Con un lenguaje sencillo, de un lirismo muy personal, perplejo, ponderado y peculiarmente irónico, Izraíl Métter va construyendo una novela que crece en voz baja pero que, poco a poco, se hace oír; lastrada quizás por algún desfallecimiento de la tensión narrativa cuando el narrador se pega demasiado al autor y opina; una novela sobre la fragilidad del tiempo y la memoria que es, sobre todo, una desgarradora historia de amor y un acto de expiación moral que recuerda en parte al ‘mea culpa’ de Evgenia Ginzburg. ¿Qué estaba haciendo él cuando conminaban brutalmente a Katia, en la Lubianka, a que buscara la quinta esquina de una habitación cuadrada? ¿Estaría riendo en el teatro, paseando tranquilamente por la calle, viviendo como si nada? “Porque resultó posible acostumbrarse a eso”, dice Boria: a la falta de correspondencia entre las palabras y los hechos. Los teatros funcionaban, famosos pianistas y violinistas tocaban en las sociedades filarmónicas, se encendían nuevos y gigantescos altos hornos, se levantaban presas de dimensiones nunca vistas, se celebraban bodas, los niños seguían naciendo, el sol salía y se ponía. “Quizá sólo por las noches”, añade Boria, “los sueños atormentaban a las personas”.

La quinta esquina, como dice Mercedes Monmany en su posfacio, es una obra singular y emocionante.

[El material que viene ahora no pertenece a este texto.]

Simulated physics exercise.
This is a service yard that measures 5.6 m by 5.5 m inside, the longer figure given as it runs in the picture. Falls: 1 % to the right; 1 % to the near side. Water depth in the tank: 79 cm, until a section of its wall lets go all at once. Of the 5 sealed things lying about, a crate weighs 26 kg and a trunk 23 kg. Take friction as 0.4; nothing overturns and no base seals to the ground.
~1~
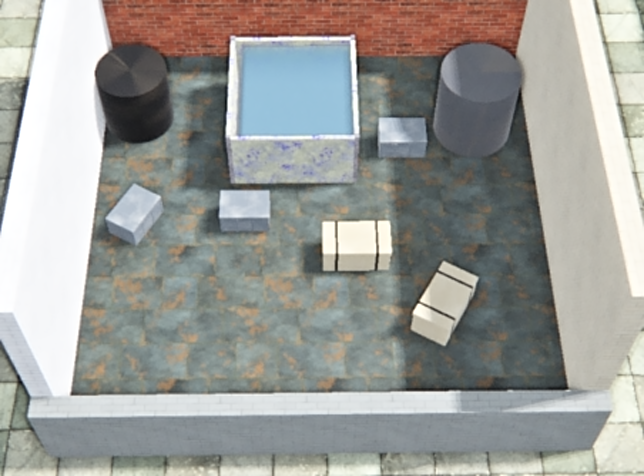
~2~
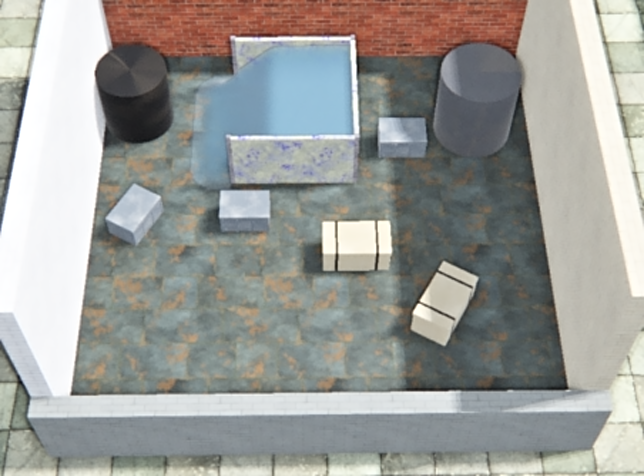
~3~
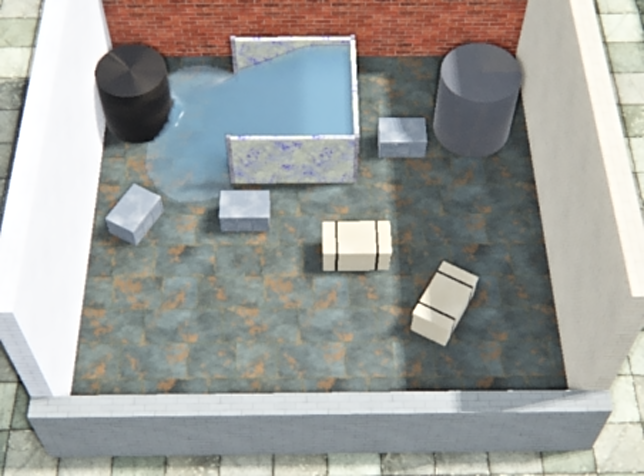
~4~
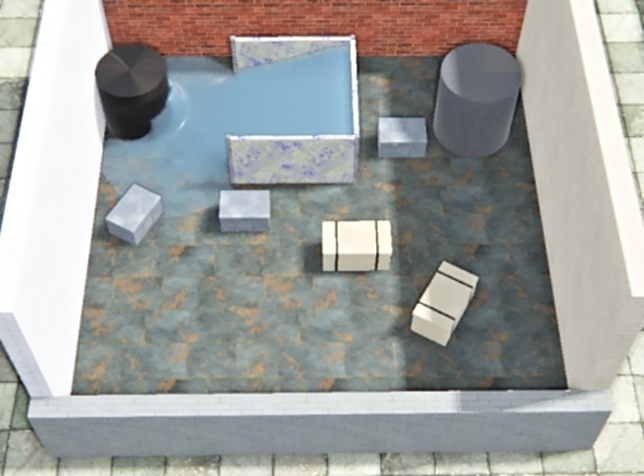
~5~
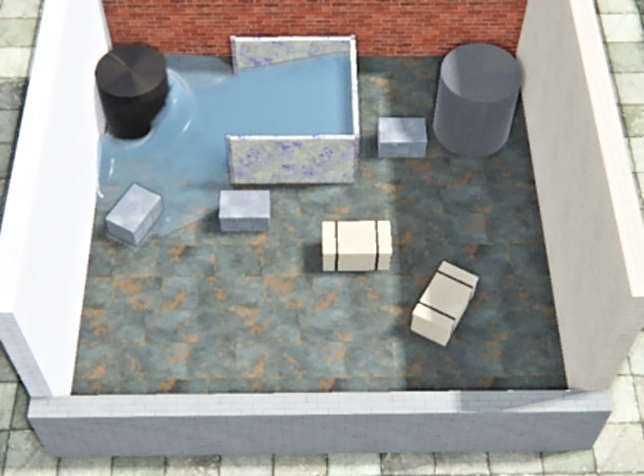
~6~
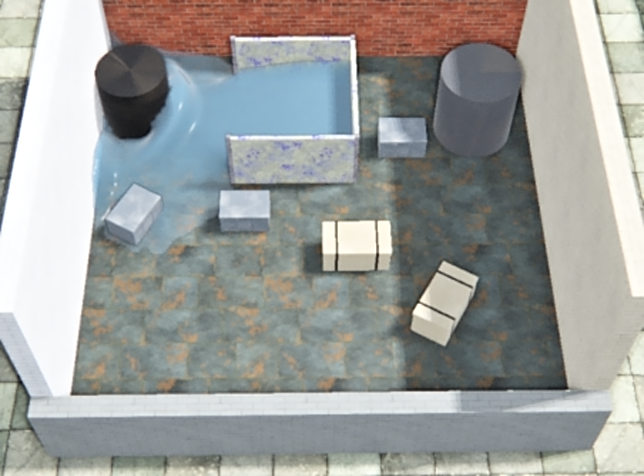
Water pours out of the open left side of a marbled tank at the back of a walled yard, seen from a fixed, high viewpoint. Dark and grey cylinders stand in the back corners, with three grey-blue blocks and two cream, black-banded boxes on the mottled floor. The water spreads left, wraps the dark cylinder, then runs forward around the leftmost block, while every object stays put.
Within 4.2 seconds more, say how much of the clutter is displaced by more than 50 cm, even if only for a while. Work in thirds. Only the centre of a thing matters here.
It is a low share, below a third.
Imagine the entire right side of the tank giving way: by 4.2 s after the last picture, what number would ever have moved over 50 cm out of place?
Then it comes to 2.
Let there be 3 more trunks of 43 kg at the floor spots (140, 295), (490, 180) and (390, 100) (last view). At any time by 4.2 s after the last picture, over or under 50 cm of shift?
Order as given: Goes farther, stays inside it, stays inside it.
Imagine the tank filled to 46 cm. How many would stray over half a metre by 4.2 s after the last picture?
Then the count would be 1.
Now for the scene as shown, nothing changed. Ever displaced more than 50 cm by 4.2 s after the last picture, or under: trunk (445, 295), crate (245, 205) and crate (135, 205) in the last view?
Within the mark, within the mark, beyond the mark.
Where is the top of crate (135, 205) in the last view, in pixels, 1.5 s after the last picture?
Roughly (196, 337) in the same view.
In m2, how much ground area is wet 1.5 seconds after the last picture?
12 m2.
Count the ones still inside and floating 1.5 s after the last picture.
0.
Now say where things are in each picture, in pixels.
In the first picture, a crate at (133, 207), on the bottom; a trunk at (446, 295) rests on the ground; water covers 2.3 m2; 0 of 5 have shifted.
In the second picture, a crate at (133, 207) rests on the ground; a trunk at (446, 295), on the bottom; 3.3 m2 under water; 0 of 5 have shifted.
In the third picture, a crate at (133, 207) rests on the ground; a trunk at (446, 295), on the bottom; water covers 4.5 m2; 0 of 5 have shifted.
In the fourth picture, a crate at (133, 207) rests on the ground; a trunk at (446, 295), on the bottom; water covers 5.6 m2; 0 of 5 have shifted.
In the fifth picture, a crate at (133, 207), on the bottom; a trunk at (446, 295) rests on the ground; 6.2 m2 under water; 0 of 5 have shifted.
In the sixth picture, a crate at (133, 207) rests on the ground; a trunk at (446, 295) rests on the ground; 6.5 m2 under water; 0 of 5 have shifted.
Then, 0.4 s after the last picture 0 of 5 are over 50 cm from their spots; 0 afloat.
Then, 1.5 s after the last picture 1 of 5 are over 50 cm from their spots; 0 afloat.
Then, 2.8 s after the last picture 1 of 5 are over 50 cm from their spots; 0 afloat.
Then, 4.2 s after the last picture 1 of 5 are over 50 cm from their spots, and 1 have been at some point; 0 afloat.
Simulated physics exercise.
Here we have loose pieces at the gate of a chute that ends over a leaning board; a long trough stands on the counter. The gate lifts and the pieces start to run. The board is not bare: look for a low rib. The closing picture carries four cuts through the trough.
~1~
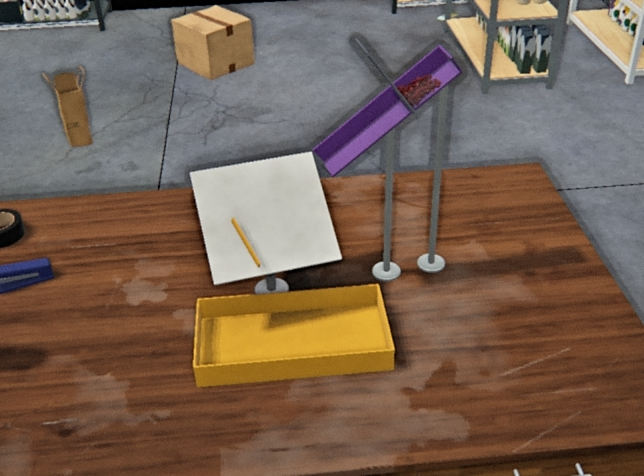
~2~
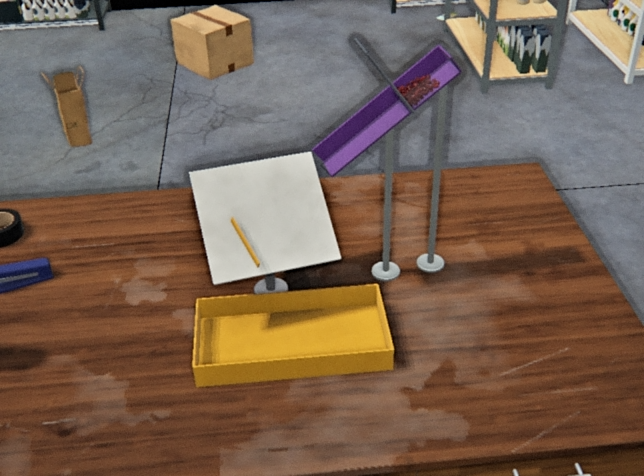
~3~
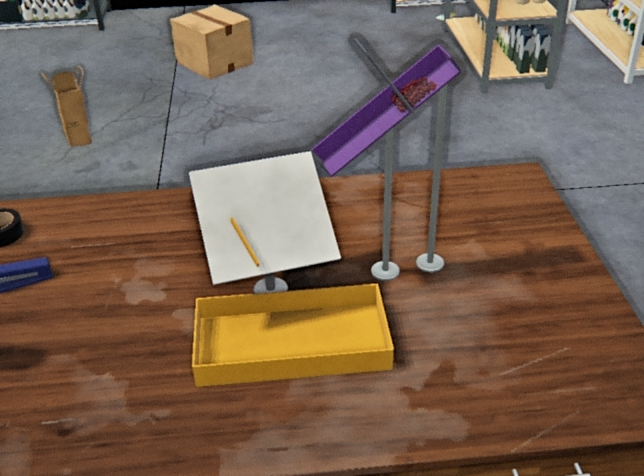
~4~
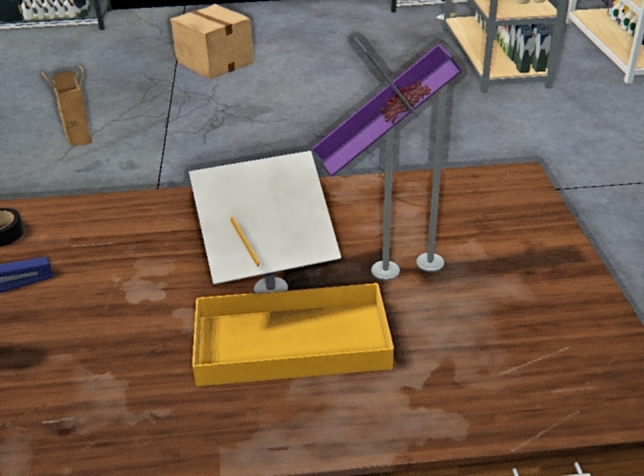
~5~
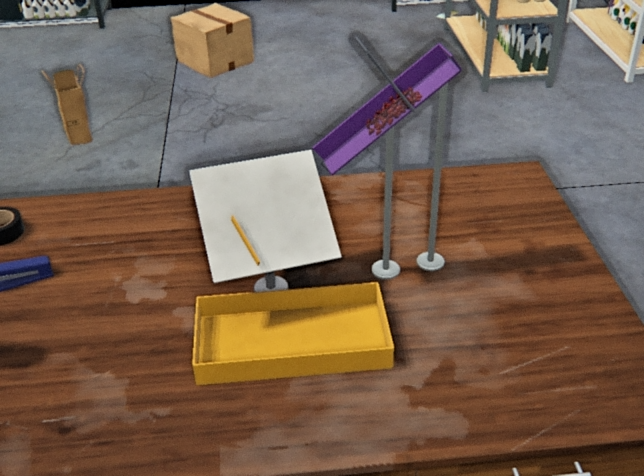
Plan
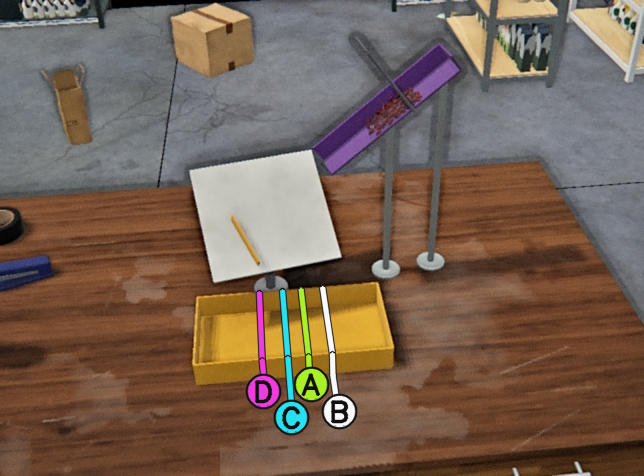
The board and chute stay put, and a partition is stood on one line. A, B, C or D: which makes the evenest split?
Go for C.
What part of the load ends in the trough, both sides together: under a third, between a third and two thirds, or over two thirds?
It is over two thirds.
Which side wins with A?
More lands on the left.
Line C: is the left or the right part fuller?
The left side.
On the marked copy, line A crosses the front rim at (308, 355); line B crosses the front rim at (332, 353); line C crosses the front rim at (287, 357); line D crosses the front rim at (262, 359).
With A, of what is caught, almost all on the left of the divider, about a tenth on the right.
With B, of what is caught, almost all on the left of the divider, just a few on the right.
With C, of what is caught, roughly two thirds on the left of the divider, roughly a third on the right.
With D, of what is caught, about a tenth on the left of the divider, almost all on the right.
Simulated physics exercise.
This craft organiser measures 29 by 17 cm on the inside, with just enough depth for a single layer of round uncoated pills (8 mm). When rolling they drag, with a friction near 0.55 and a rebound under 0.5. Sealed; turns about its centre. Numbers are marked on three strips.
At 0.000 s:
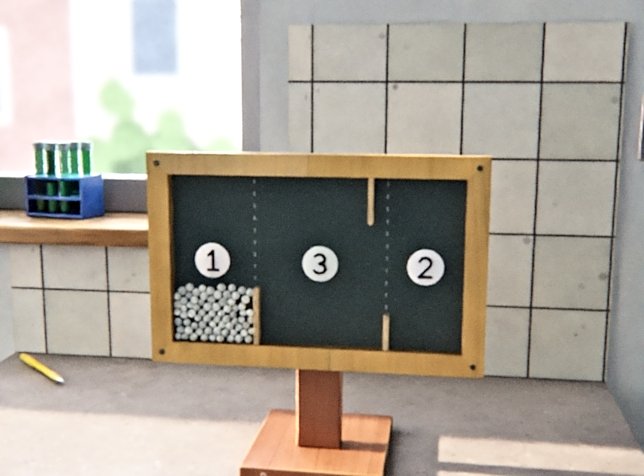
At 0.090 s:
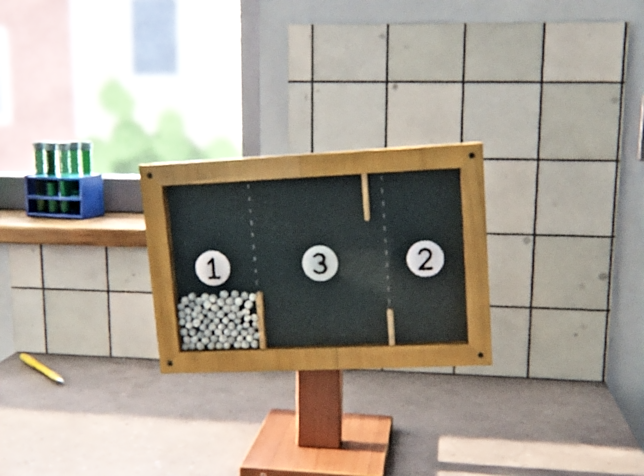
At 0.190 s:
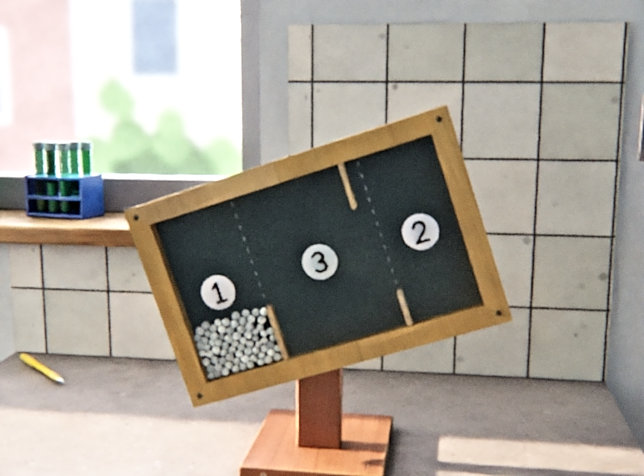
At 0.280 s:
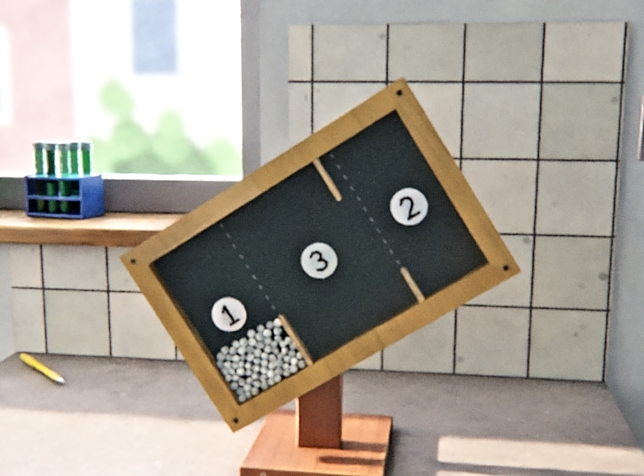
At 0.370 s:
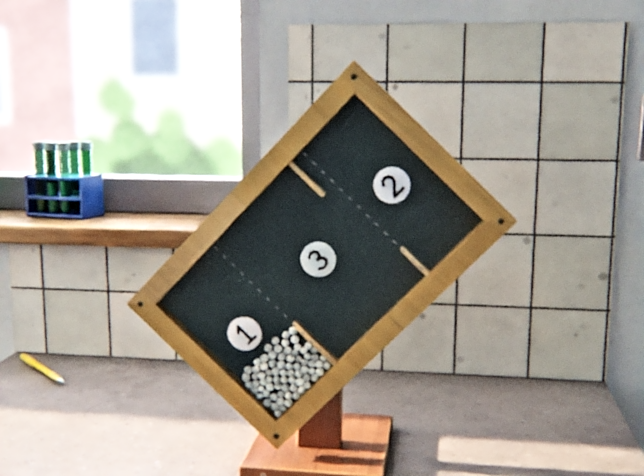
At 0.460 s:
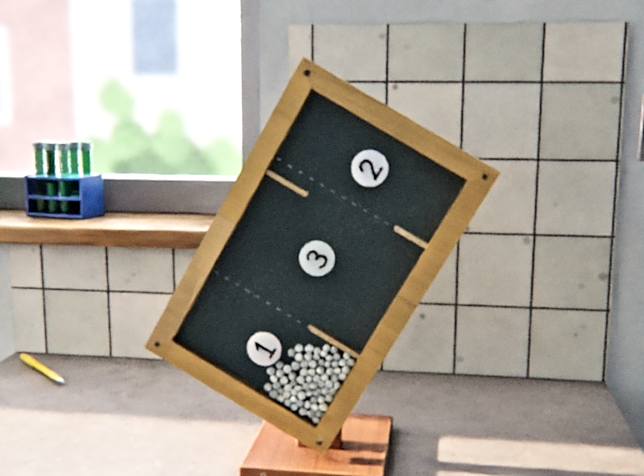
Wooden-framed board on a stand turning steadily anticlockwise, its small pale balls shifting across the compartment marked one into the lowest corner.
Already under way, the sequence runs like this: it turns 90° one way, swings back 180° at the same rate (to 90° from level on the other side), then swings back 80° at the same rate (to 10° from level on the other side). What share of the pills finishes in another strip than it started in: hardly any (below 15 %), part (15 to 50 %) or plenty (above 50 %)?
It's plenty.
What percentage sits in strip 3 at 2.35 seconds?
Share: Near 15 %.
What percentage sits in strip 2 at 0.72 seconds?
0 percent.
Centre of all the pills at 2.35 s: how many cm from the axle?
Offset approx. 1 cm left, 6 cm below.
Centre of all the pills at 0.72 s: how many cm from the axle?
5 cm right, 11 cm below.
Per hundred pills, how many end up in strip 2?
Share: Approx. 50 %.
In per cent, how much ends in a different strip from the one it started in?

Una perturbadora rememoración hecha por un miembro de la generación de Stalin desde la edad adulta; una elegía que desborda ternura y lucidez a la hora de sentir; uno de esos libros que, como quería Balzac, combaten tanto “los cerebros vacíos” como “los corazones secos”. Los interrogantes que Boria dirige a los exmiembros de la policía política después del 56 son parecidos a los que se hace a sí mismo: “Intentaba adivinar quién de ellos había sido el primero en derribar de un puñetazo a Isaak Bábel o a Meyerhold. Por lo que la postura de Métter no puede ser más opuesta a la que vimos aquí de Iliá Ehrenburg. Gracias al trabajo del equipo de Luis Solano, que reparó en la vigencia de este libro descatalogado por Lumen, y gracias a mi amigo Curro, yo también he tenido la fortuna de leerlo para no olvidarlo.